A Vulgar Photographer  2024.01.07
Taking a picture means  choosing reality. What to look at? What do I choose not to see? There are a myriad number of choices before me. Some turn to the beautiful sights of Times Square. Others will pose in front of skyscrapers to make their Instagram more glamorous. There will be  beautiful images of New York City recorded there.
I simply chose differently. This is a story I saw on the streets of New York City, a theater full of madness, with no audience.
 Photographers are beginning to lose their privileged status. In the country where I was born, there was a major earthquake on this first day of 2024, but it was ordinary people with smart phones who documented it. In that sense, we, the creatures we call photographers, have already received our death sentence.

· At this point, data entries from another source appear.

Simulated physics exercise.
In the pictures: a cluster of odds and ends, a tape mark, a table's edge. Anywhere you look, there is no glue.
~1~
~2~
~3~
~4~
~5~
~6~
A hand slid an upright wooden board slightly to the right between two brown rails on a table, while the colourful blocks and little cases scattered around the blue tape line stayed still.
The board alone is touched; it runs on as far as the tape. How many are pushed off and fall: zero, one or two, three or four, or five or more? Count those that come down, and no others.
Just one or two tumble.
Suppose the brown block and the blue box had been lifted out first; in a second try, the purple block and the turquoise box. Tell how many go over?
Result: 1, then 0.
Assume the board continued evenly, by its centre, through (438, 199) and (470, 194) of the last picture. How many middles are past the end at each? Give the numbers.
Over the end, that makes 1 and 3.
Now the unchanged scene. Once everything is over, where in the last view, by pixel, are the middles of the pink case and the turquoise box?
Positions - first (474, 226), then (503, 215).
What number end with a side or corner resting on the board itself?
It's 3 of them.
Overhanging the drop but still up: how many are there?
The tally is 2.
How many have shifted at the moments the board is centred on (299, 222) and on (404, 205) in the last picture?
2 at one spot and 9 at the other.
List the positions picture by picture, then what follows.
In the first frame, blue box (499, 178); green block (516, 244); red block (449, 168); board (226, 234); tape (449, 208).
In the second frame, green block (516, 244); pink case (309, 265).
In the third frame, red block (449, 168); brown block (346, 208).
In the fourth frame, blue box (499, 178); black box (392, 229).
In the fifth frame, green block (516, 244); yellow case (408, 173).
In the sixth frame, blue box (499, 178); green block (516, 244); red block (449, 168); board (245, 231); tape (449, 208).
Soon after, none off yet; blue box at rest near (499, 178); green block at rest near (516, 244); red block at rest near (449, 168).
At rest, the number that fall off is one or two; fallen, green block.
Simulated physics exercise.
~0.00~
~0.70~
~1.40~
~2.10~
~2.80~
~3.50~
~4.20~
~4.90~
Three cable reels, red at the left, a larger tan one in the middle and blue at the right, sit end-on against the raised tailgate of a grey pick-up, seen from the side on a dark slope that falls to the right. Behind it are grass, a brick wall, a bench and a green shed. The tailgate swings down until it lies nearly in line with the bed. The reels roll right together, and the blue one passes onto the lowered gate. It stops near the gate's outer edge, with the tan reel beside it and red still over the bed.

 We ugly photographers are still struggling to place ourselves in the privileged position of photographers. Unfortunately, the more perfectly composed a photograph is, the more beautiful it is, the more it corrupts into banality. After learning various literacies from all kinds of images, the imperfect and unstable ones are the only way we can perceive reality as real.
 Beauty and misery are, in my opinion, the two axises that can greatly affect the human spirit. The misery of this world - it is an undeniable fact that it fascinates photographers. Just look at your own feet. There is misery swirling around you. We are already surrounded by misery without going to the trouble of traveling far to war zones. I turned my attention to that misery. That is the fundamental vulgarity of a photographer - the act of exploiting the misery of others. I do not deny my own vulgarity as a photographer. Because I believe it is my mission as a photographer to accept my own vulgarity and record the misery and sometime, joy of the world. The people photographed here need to be recorded in history as witnesses of this era. To be honest, I am not interested in what people in 2024 think of my photographs. What I am interested in is whether or not, 100 or 200 years from now, the people of the early 21st century will be able to leave their images towards future generations.